Yargıtay Kararı 19. Hukuk Dairesi 2013/5111 E. 2013/11024 K. 13.06.2013 T.

YARGITAY KARARI
DAİRE : 19. Hukuk Dairesi
ESAS NO : 2013/5111
KARAR NO : 2013/11024
KARAR TARİHİ : 13.06.2013

MAHKEMESİ :Ticaret Mahkemesi

Taraflar arasındaki karşılıklı tazminat davasının yapılan yargılaması sonunda ilamda yazılı nedenlerden dolayı her iki davanın da reddine yönelik olarak verilen hükmün süresi içinde taraf vekillerince temyiz edilmesi üzerine dosya incelendi, gereği konuşulup düşünüldü.

– K A R A R –

Davacı vekili, taraflar arasında imzalanan 30.05.2007 tarihli sözleşme ile davalının (5) yıl süre ile müvekkilinin bayiliğini üstlendiğini, davalının 20.07.2010 tarihli ihtarname ile sözleşmeyi haksız olarak feshettiğini, bunun üzerine müvekkilince çekilen ihtarname ile feshe karşı cevaplar ile sözleşmeden kaynaklı taleplerin davalıya bildirildiğini, sözleşmenin bitmesine 22 ay 20 gün kaldığını, bu süreçte davalının müvekkilinden 2.380 ton LPG alacak olduğunu belirterek fazlaya ilişkin talep ve dava hakları saklı kalmak kaydıyla şimdilik 15.000 TL kar mahrumiyetinin davalıdan tahsiline karar verilmesini talep ve dava etmiştir.
Davalı vekili, taraflar arasında düzenlenen protokol hükümlerine göre müvekkilinin kar marjının %80 olmasına rağmen yapılan hesaplamalarda davacının buna riayet etmediğinin anlaşıldığını, davacının şifahen uyarılmasına rağmen bu konuda sonuç alınamadığını, ayrıca davalının nakliye bedellerini raicin çok üstünde gösterdiğini, kaldı ki davacının bu bedelleri mal bedeline dahil ettiğini, ayrı bir fatura göndermediğini, müvekkilinin yaptığı piyasa araştırması sonunda 30.05.2007’den 01.07.2010’a kadar olan dönem için nakliye, işletme ve depolama bedeli olarak müvekkilinin yaklaşık 335.000 TL’den haksız ve sebepsiz olarak mahrum bırakıldığını, sözleşmenin feshine davacının sebebiyet verdiğini, müvekkilinin feshi nedeniyle davacı lehine sözleşmede cezai şart ve tazminat kararlaştırılmadığını, kabul anlamına gelmemek üzere sözleşmenin 13. maddesine göre davacının mahrum kaldığın, kârın %10’unu cezai şart olarak isteyebileceğini bildirerek davanın reddini istemiştir.
Davalı vekili, karşı davasında ise müvekkilinin mahrum kaldığı kârdan fazlaya ilişkin hakları saklı kalmak kaydıyla şimdilik 15.000 TL’nin davalıdan tahsilini istemiştir.
Mahkemece, toplanan delillere ve bilirkişi raporuna göre, davalının akdi feshinin haklı olduğu gerekçesiyle davanın ve karşı davanın reddine karar verilmiş, hüküm taraf vekillerince temyiz edilmiştir.
Anayasanın 141/III hükmüne göre, “Bütün mahkemelerin her türlü kararları gerekçeli olarak yazılır.” HUMK’nun 388. maddesinde de (HMK m.297) mahkeme kararının içeriğinde bulunması gereken öğeler açıklanmıştır.

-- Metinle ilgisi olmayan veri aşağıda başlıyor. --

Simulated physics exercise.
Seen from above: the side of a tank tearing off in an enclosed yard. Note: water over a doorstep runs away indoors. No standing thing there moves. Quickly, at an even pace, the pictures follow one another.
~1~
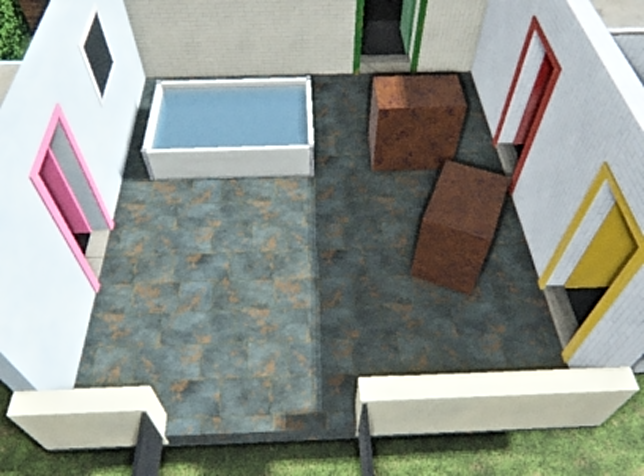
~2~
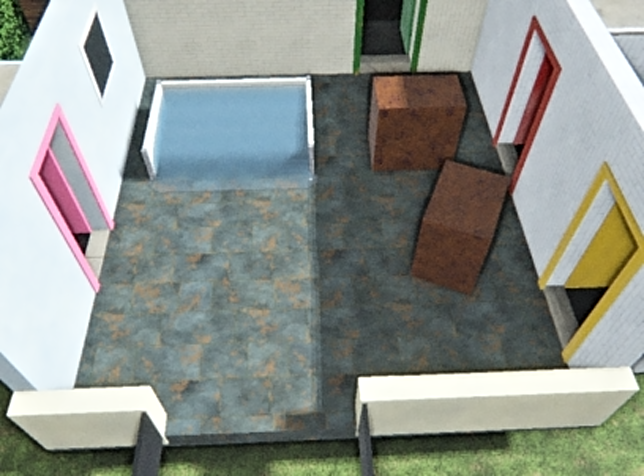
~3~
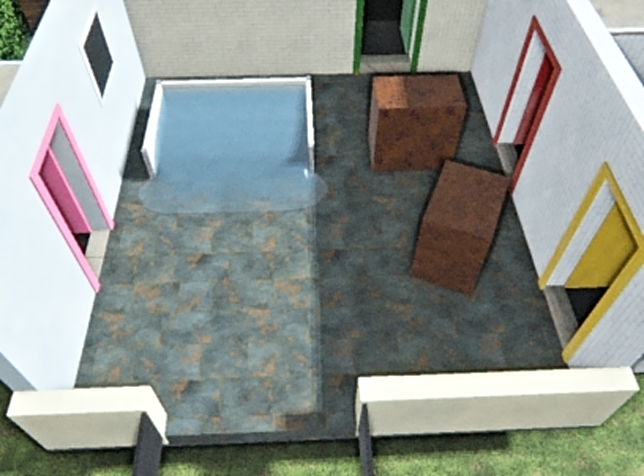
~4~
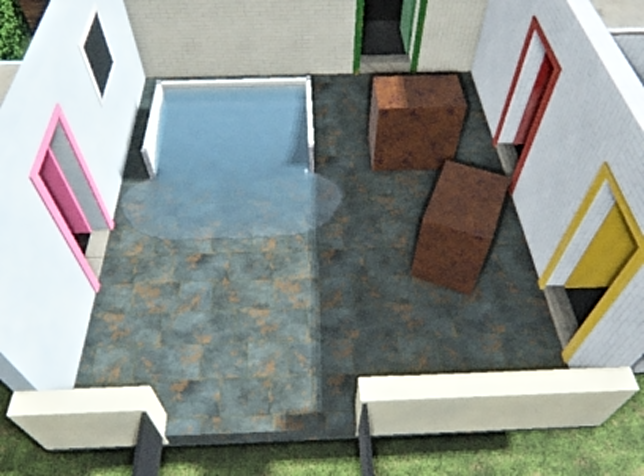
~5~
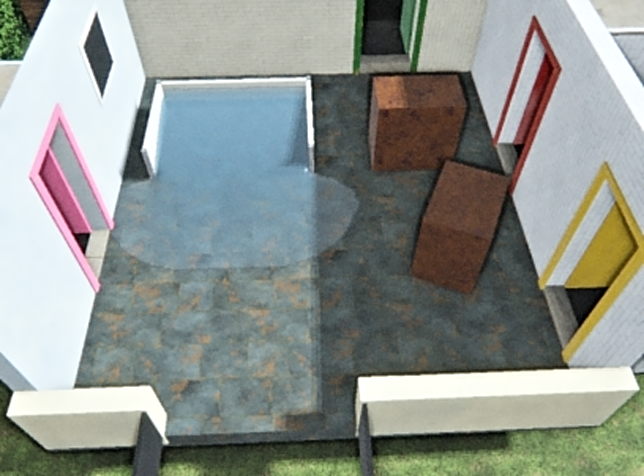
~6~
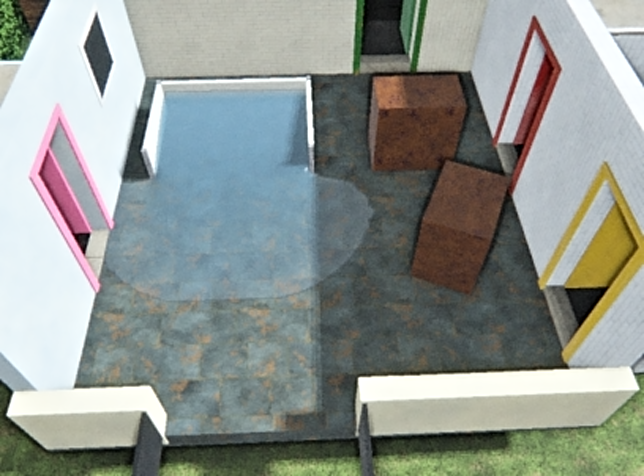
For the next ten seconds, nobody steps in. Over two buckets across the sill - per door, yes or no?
Green door no, red door no, pink door yes, yellow door no.
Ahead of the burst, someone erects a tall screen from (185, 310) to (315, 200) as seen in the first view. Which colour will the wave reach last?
The door marked green.
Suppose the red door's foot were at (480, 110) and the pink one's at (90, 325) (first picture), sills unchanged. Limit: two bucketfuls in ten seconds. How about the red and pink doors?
Note - the red door ends up short of it; the pink door ends up above it.
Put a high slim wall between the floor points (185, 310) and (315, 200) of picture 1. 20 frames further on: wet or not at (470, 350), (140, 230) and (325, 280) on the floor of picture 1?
Taking the three spots in turn, they are unwetted, inundated and inundated.
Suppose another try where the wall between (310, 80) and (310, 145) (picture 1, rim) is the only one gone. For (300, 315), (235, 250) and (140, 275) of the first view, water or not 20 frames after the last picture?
In turn: Wet, clear, clear.
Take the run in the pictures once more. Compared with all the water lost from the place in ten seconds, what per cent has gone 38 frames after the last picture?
Roughly 85 percent of it.
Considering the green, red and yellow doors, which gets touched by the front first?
That would be the yellow door.
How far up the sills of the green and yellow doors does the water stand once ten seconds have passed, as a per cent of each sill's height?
Depth ratios, approx.: 0 and 80 percent.
A moment on, water covers 45 % of the floor; the green door not reached, the red door not reached, the pink door under two buckets in, the yellow door not reached.
Next, water covers 50 % of the floor; the green door not reached, the red door not reached, the pink door under two buckets in, the yellow door not reached.
Then, water covers 55 % of the floor; the green door not reached, the red door not reached, the pink door over two buckets in, the yellow door wet at the sill, nothing in.
Later, water covers 60 % of the floor; the green door not reached, the red door wet at the sill, nothing in, the pink door over two buckets in, the yellow door wet at the sill, nothing in.
In the end, water covers 70 % of the floor; the green door not reached, the red door wet at the sill, nothing in, the pink door over two buckets in, the yellow door wet at the sill, nothing in.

Gerekçe, kararın denetiminin yapılabilmesi ve tarafların kararın doğruluğu veya yanlışlığı konusunda fikir sahibi olmasını sağlayarak kanun yollarına başvurma konusundaki tutumlarının belirlenebilmesi açısından önemli bir işlev görür.
Bu Anayasal ve yasal zorunluluklara rağmen mahkemece karşı dava yönünden verilen kararda HUMK’nun 388 (HMK 297) maddesine aykırı davranılarak kararın gerekçesiz olarak yazılması usul ve yasaya aykıdır.
SONUÇ: Yukarıda açıklanan nedenlerle hükmün BOZULMASINA, bozma nedenine göre davalı-karşı davacı vekilinin diğer, davacı-karşı davalı vekilinin tüm temyiz itirazlarının şimdilik incelenmesine yer olmadığına, peşin harcın istek halinde iadesine, 16.06.2013 gününde oybirliğiyle karar verildi.